No embate entre Themis e a tirania só um sobreviverá
Com base na missão constitucional que legitima sua atuação, o Judiciário tem sido um poderoso bastião da democracia e do Estado do Direito contra as investidas neofascistas.
sexta-feira, 15 de agosto de 2025
Atualizado às 15:07
Parte da ultradireita mundial tem recebido, merecidamente, o rótulo de "neofascista" ("neonazifascista" talvez a definisse até melhor, em vista de seus cacoetes xenófobos, que se ancoram num discurso furtivo de superioridade étnica).
Para atrair mentes e corações "susceptíveis", o neo(nazi)fascismo retoma, com o mesmo grau de falsidade e demagogia, o discurso do fascismo clássico.
Como na versão clássica, lança mão de apelos ultranacionalistas ("pátria acima de todos"); instila o medo e constrói os inimigos a serem batidos ("comunistas", "esquerdopatas", intelectuais...); subjuga a ciência para que vicejem suas "verdades míticas"; valida práticas autoritárias (incluída a censura e o extermínio de opositores), e o faz, paradoxalmente, "em nome da liberdade"... O culto ao líder ("mito"), a ampla utilização da propaganda para manipulação da opinião pública e a difusão de fake news são características marcantes do regime mussoliniano. Mas diversamente do fascismo clássico, o neofascismo incorpora políticas econômicas liberais, como atalho para obtenção de seus objetivos de dominação e discriminação. Como numa versão revista, atualizada e ainda mais perigosa.
Se, do ponto de vista político, no âmbito das democracias modernas, o neofascismo tem, de regra, buscado se hegemonizar nas esferas executiva e parlamentar através do sistema eleitoral (como exceção, por meio de golpes de força), no que diz respeito à estrutura judicial só lhe resta a opção de subjugá-lo através da pressão, da coação e, no limite, da intervenção.
O que se vê atualmente no Brasil - pressão nas altas cortes de Justiça, ameaça e tentativa de coação de juízes, planos golpistas de intervenção no STF e no TSE -, é o desenho eloquente da incompatibilidade do sistema neofascista com o ambiente de uma Justiça independente e democrática.

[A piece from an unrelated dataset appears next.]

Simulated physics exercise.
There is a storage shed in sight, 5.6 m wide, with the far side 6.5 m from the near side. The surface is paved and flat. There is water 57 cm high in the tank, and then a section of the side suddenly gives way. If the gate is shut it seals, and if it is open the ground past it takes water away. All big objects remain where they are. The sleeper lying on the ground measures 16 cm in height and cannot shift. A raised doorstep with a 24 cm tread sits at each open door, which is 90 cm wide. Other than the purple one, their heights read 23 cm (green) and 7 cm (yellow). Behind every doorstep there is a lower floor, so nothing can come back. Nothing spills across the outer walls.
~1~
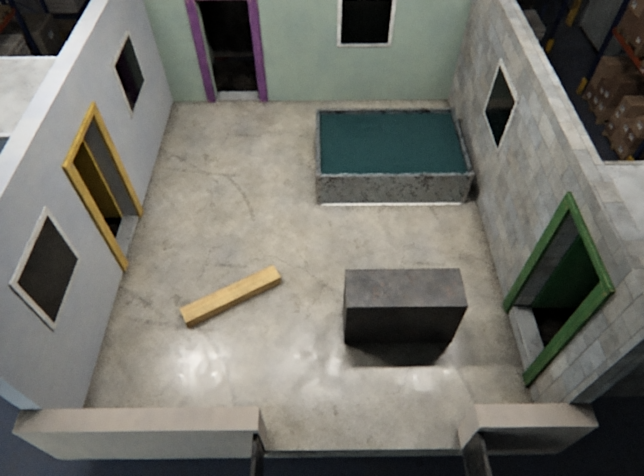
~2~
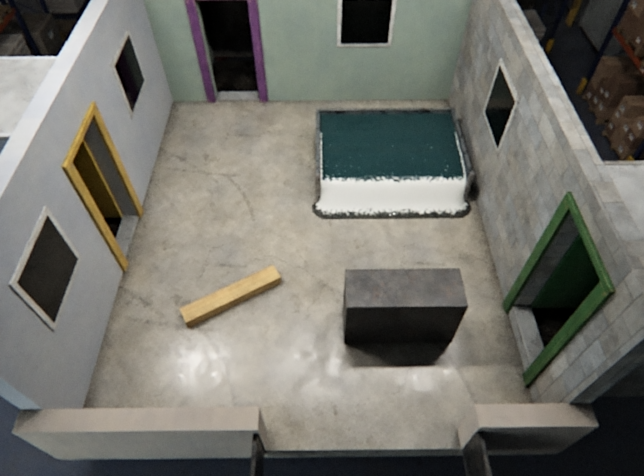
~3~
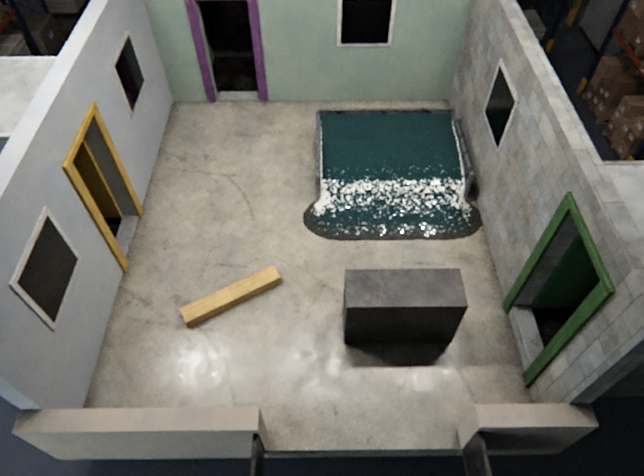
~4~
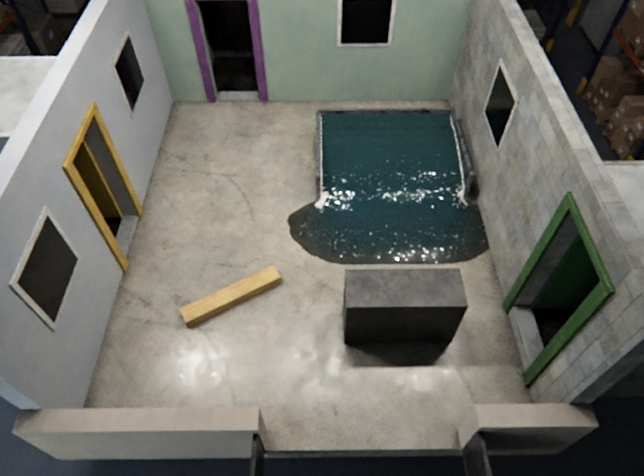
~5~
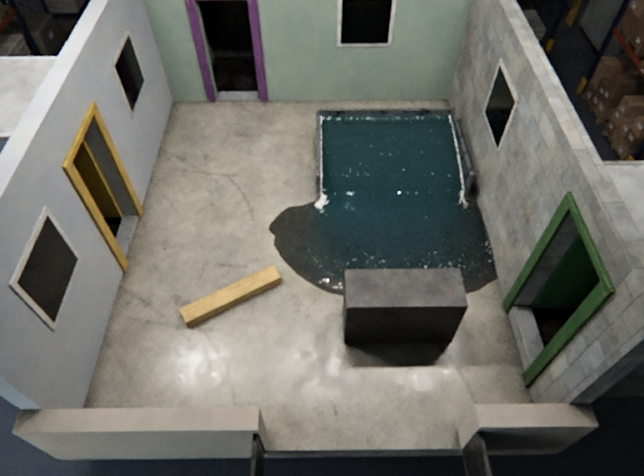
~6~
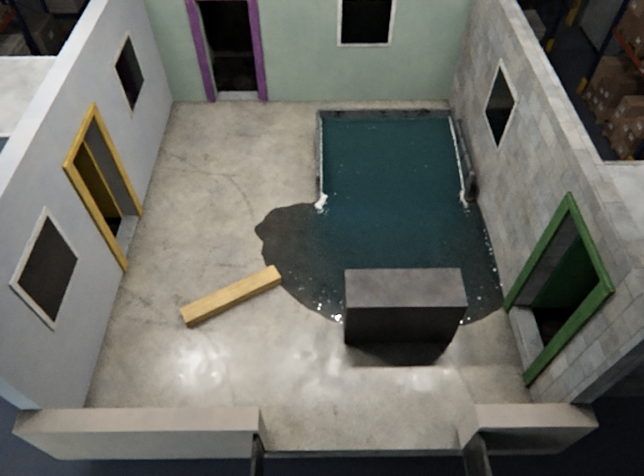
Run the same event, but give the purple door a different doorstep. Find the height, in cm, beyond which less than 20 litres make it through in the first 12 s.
I would say 7.5 cm.
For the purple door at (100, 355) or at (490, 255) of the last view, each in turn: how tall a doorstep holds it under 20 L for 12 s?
Around 13.5 and 15 cm respectively.
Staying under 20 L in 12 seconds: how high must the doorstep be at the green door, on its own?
Door green, min height approx. 18 cm.
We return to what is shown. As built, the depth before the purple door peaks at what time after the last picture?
It peaks around 7.0 s.
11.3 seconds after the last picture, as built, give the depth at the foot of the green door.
Some 5.5 centimetres.
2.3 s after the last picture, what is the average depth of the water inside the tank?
The average depth is some 10 cm.
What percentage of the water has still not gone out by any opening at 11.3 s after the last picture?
Water still present: Approx. 78 %.
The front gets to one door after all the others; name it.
Last: Purple.
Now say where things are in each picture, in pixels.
The first frame shows the tank at (389, 144) is whole and still, 57 cm deep; the purple door at (231, 56) is dry.
In the second frame, the front is at (323, 214), 0.3 m from the gap at (392, 194); 0.6 m2 of floor is wet, 57 cm left at the back.
In the third frame, water pours out at (391, 196) and has run 0.7 m, to (346, 237); about 11 cm deep outside, 57 cm at the back.
In the fourth frame, water pours out at (391, 196) and has run 1.2 m, to (335, 258); about 9 cm deep outside, 55 cm at the back.
In the fifth frame, the front is at a hidden place, 1.8 m from the gap at (391, 196); 5.0 m2 of floor is wet, 48 cm left at the back.
In the sixth frame, the front is at a hidden place, 2.2 m from the gap at (391, 196); 6.3 m2 of floor is wet, 48 cm left at the back; 3.3 m in a straight line remain to the purple door at (231, 56).
Then, 0.7 s after the last picture water covers 30 % of the floor, deepest (39 cm) near (391, 299); it has not reached the purple door.
Then, 2.3 s after the last picture water covers 55 % of the floor, deepest (30 cm) near (92, 431); it has not reached the purple door.
Then, 11.3 s after the last picture water covers 95 % of the floor, deepest (12 cm) near (421, 99); 6 cm at the purple door, 38 litres in over its 6 cm doorstep.
At the purple door as built, the water peaked near 11 cm, 6.9 s after the last picture.
Run again over the same 12 s with other heights there, 31 litres in over 6.5 cm, 13 litres over 8.5 cm. The limit of 20 litres is kept from about 7.5 cm up.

Embora prenhe de mazelas (elitismo, seletividade, lentidão etc), o fato é que a Justiça brasileira, à luz do constitucionalismo vigente, ainda pode ser qualificada como uma instituição "democrática" em razão de algumas de suas características: permite amplo acesso à população, tem potencial garantista para tutela dos direitos humanos, pode proteger os interesses de minorias, corrige excessos ou abusos por parte de agentes públicos dos três poderes, enfim, aplica - ao menos pelo ideal constitucional - a mesma lei para todos...
Essas mesmas características da Justiça atual evidenciam sua incompatibilidade absoluta com a essência dos movimentos neofascistas, no Brasil, representados pelos autodenominados "patriotas" ou "gente de bem", "virtuosos" e "puros", exatamente como seriam os arianos de Hitler...
Se o neo(nazi)fascismo se alimenta de subjugar inimigos, discriminar as minorias e os mais vulneráveis (por gênero, cor, opção sexual, religião, miserabilidade, nacionalidade etc.), é inadmissível ao pseudopatriota que uma instituição do Estado o coloque em pé de igualdade com essa "gentalha" inferior. O pressuposto não somente lógico - mas até mesmo divino inoculado em sua mente e em seu coração - é o da hierarquia social. Como admitir o mesmo tratamento, iguais direitos e obrigações, a "estirpes" diferentes?
Enfim, a igualdade jurisdicional é incompatível com a percepção egoísta e conveniente que o neonazifascista tem de si: um cidadão superior que não pode ser nivelado em direitos e obrigações aos inferiores.
Fica fácil entender a razão pela qual o sistema judicial, com todos os seus grandes e graves problemas, tem sido, na quadra atual, com base na missão constitucional que legitima sua atuação, um poderoso bastião da democracia contra as investidas neofascitas. Nesse embate, Themis parece já ter tomado ciência: não basta a balança calibrada, é preciso a espada afiada. No embate entre a Justiça independente e o neofascismo só um sobreviverá.
Um país pacificado, soberano, um povo solidário, que privilegia a igualdade e viceja a Justiça social, ou um ambiente de permanente conflagração, luta infinita para combater espantalhos, formatado para atender aos anseios tirânicos de líderes labiosos?
O eleitor, o jurisdicionado, o cidadão comum, também tem que ter ciência sobre o que está em jogo. E sobre o que deseja.